War-poet Rupert Brooke.

When Letters From America was published on March 8 1916, little more than a week after James’s death, this essay about the tension between a remembered person and a literary persona would have seemed even more poignant. Reviewing the book in the Times Literary Supplement the next day, James’s friend the biographer and critic Percy Lubbock said that the names of Rupert Brooke and Henry James were both “already a legend”, and “here run into one”.

Lubbock would later be appointed as James’s literary executor and given the tricky job of publishing his unfinished work and collecting his personal letters for publication. By editing and promoting his writing, Lubbock would play a major part in creating one of the most enduring versions of James, that of the serious literary craftsman and thoughtful, scrupulous student of human nature.

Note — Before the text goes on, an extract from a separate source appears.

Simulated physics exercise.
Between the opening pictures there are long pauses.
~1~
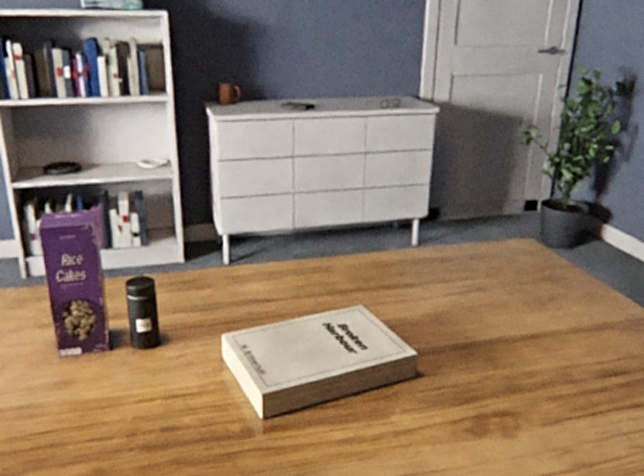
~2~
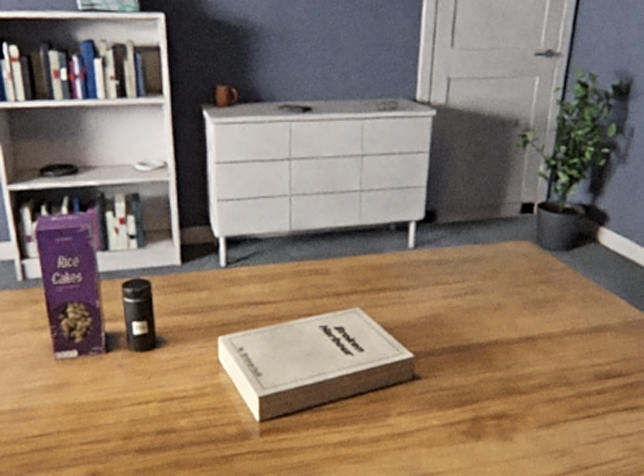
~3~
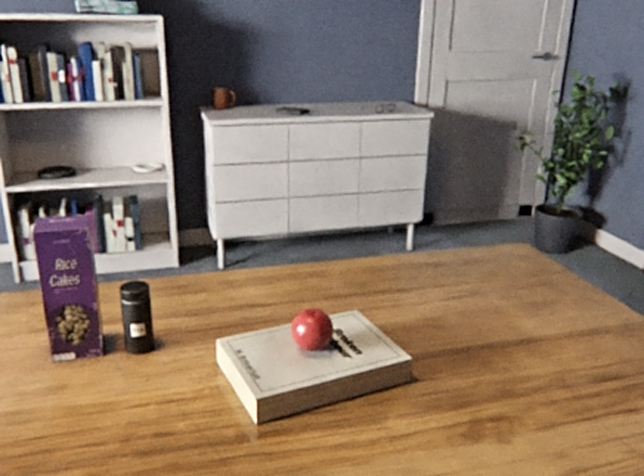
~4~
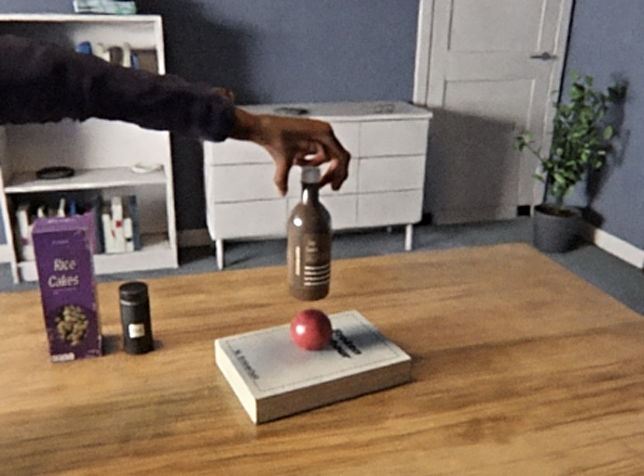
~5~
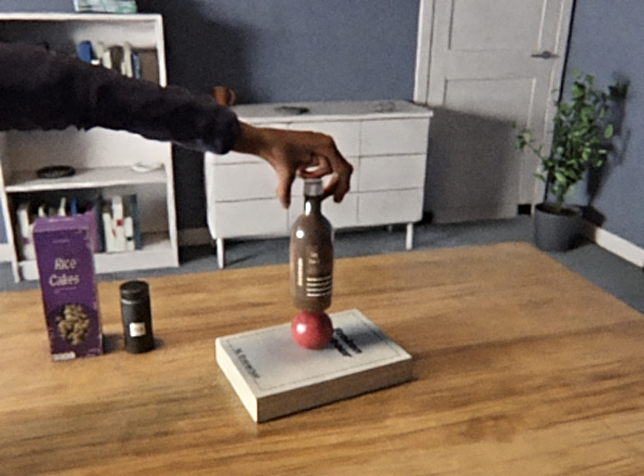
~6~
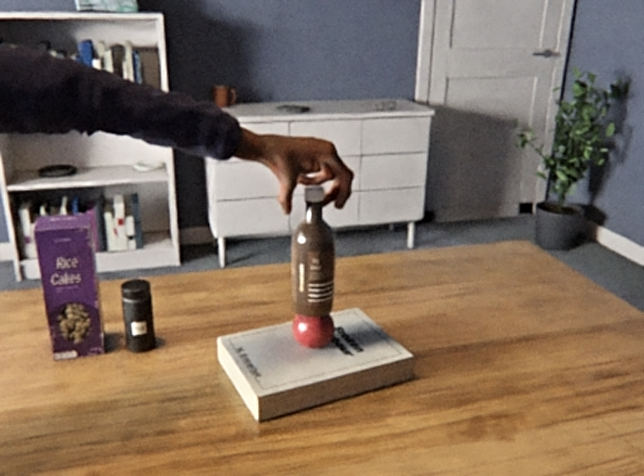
A hand lowers a brown bottle onto a red apple resting on a white book.
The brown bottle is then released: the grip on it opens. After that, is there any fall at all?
Yes, there is.
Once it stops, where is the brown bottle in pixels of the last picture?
Near (174, 443).
Then, 0.70 s after the last picture, brown bottle now fallen.
Then, 0.90 s after the last picture, things are still on the move.
Then, 2.00 s after the last picture, as before.
At rest, fallen, brown bottle; the other 4 in place. Seen from the same camera at the end, brown bottle near (174, 443). The pile loses its balance.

There are certainly many other versions of James, often contradictory: shy, self-assured, homosexual, heterosexual, altruistic, rapacious, self-aware and self-deluded. You might wonder where, a century on, we can ever find the real James. We can’t. Like his creation Hugh Vereker in The Figure in the Carpet, he has vanished, leaving us to puzzle endlessly over his rich and multi-layered work. That’s precisely the beauty of it, though. The fact that James’s work can be interpreted and reconfigured in so many different ways suggests that when we read his fiction, what we are really learning about is ourselves. And that, of course, is the hallmark of a great writer.